In 1946, Herman Miller debuted Nelson’s spare and versatile slatted-wood Platform bench. Initially comprising a birch top and ebonized wood legs, the bench’s metal base was integrated as an alternative in 1954. Nelson created his Platform bench for his office at Fortune before it found a home at Herman Miller, where it was marketed as seating, a low table or, per an Irving Harper–designed ad, a “plant rest.” It was discontinued in 1967, but the company reintroduced it in 1994. Today, the Nelson Platform bench is available from Herman Miller as well as Vitra (“Nelson bench”) in various sizes and finishes.
George Nelson
Architect, designer, and writer George Nelson was a central figure in the mid-century American modernist design movement; and his thoughts influenced not only the furniture we live with, but also how we live.
Nelson came to design via journalism and literature. Upon receiving his bachelor’s degree in architecture from Yale in 1931, he won the Prix de Rome fellowship, and spent his time in Europe writing magazine articles that helped bring stateside recognition to Ludwig Mies van der Rohe, Gio Ponti, Le Corbusier and other canonical modernist architects. In the 1940s, Nelson wrote texts that suggested such now-commonplace ideas as open-plan houses, storage walls and family rooms. D.J. De Pree, the owner of the furniture maker Herman Miller, was so impressed by Nelson that in 1944 — following the sudden death of Gilbert Rohde, who had introduced the firm to modern design in the 1930s — he invited Nelson to join the company as its design director.
There Nelson’s curatorial design talents came to the fore. To Herman Miller he brought such eminent creators as Charles and Ray Eames, Isamu Noguchi, and the textile and furniture designer Alexander Girard. Thanks to a clever contract, at the same time as he directed Herman Miller he formed a New York design company, George Nelson & Associates, that sold furniture designs to the Michigan firm, as well as its competitor, the Howard Miller Clock Company.
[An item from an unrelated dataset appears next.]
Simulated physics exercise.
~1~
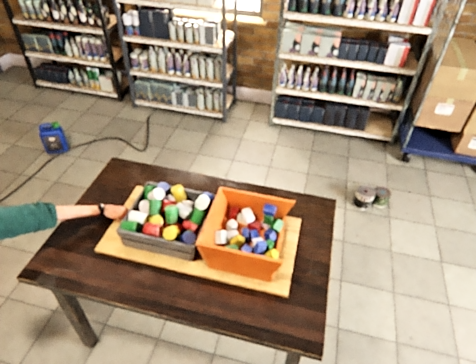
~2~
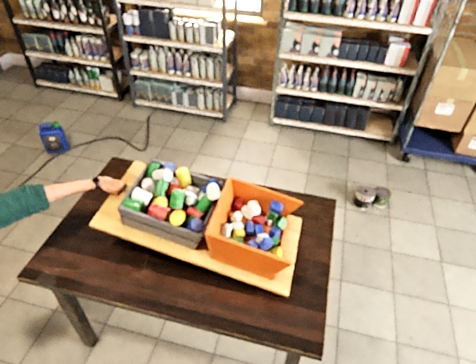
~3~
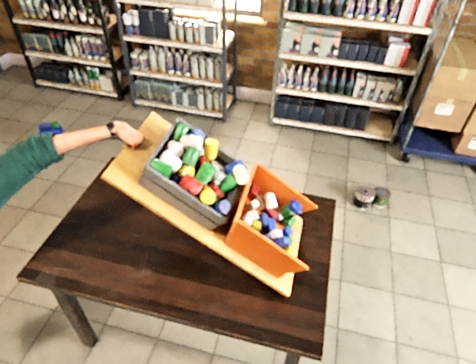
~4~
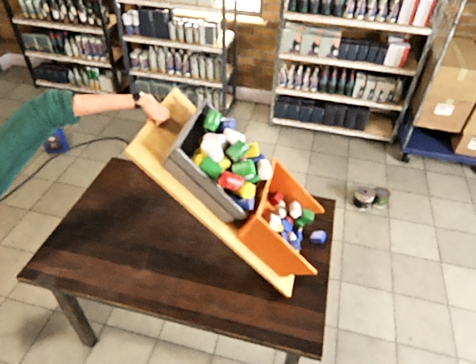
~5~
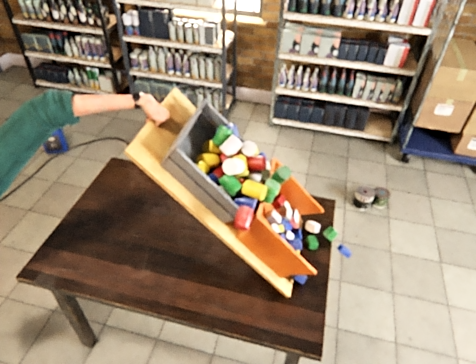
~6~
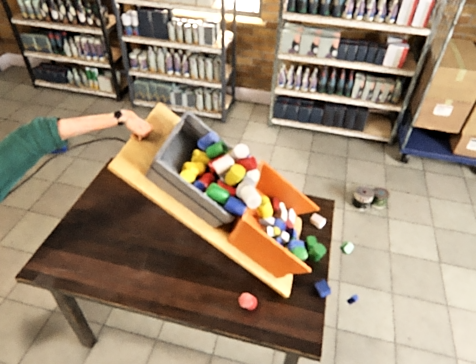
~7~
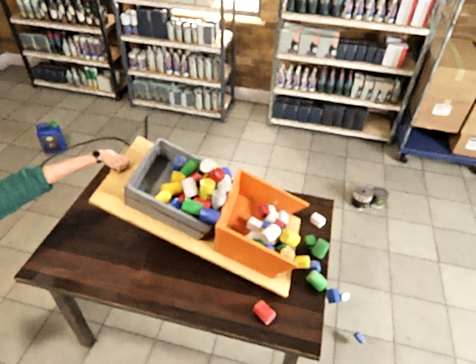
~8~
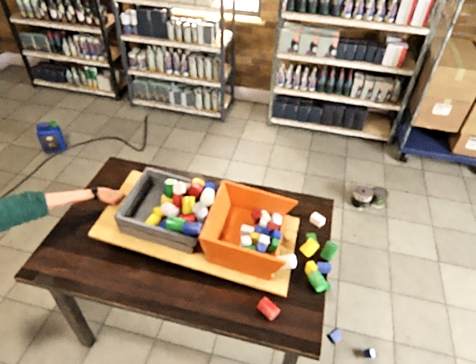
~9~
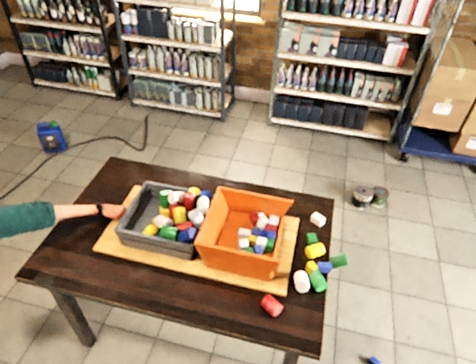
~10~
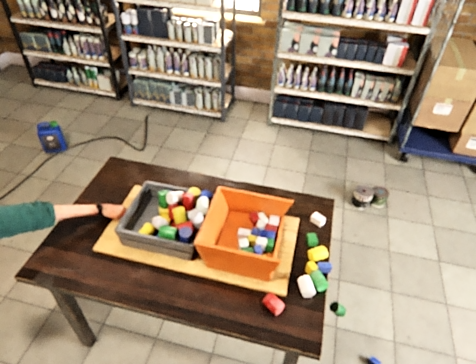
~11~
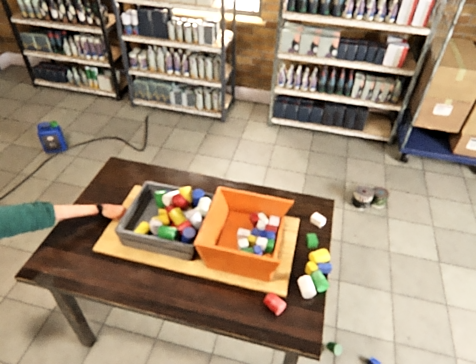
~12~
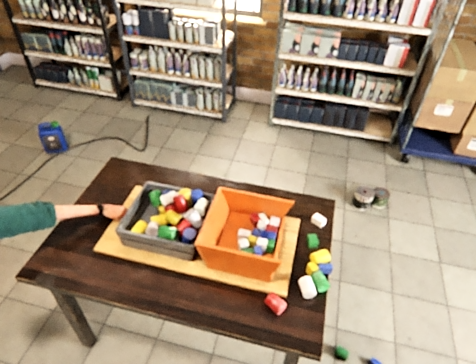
Orange and grey boxes of colourful pieces tilting rightward as a hand raises their board, spilling some, then lying flat again.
Nelson’s New York team of designers (who were rarely individually credited) would create such iconic pieces as the Marshmallow sofa, the Coconut chair, the Ball clock, the Bubble lamp series and the many cabinets and beds that comprise the sleek Thin-Edge line.
For dedicated collectors, as well as for interior designers who look beyond “the look,” there is a “cool-factor” inherent to vintage pieces from George Nelson and others. Nelson was in on it from the start, and it’s valuable to have a piece that was there with him. But still, as is evident from the offerings from dealers on these pages, in any of the designs, in any iteration whose manufacture Nelson oversaw and encouraged, there are shining elements of lightness, elegance, sophistication — and a little bit of swagger. George Nelson felt confident in his ideas about design and didn’t mind letting the world know.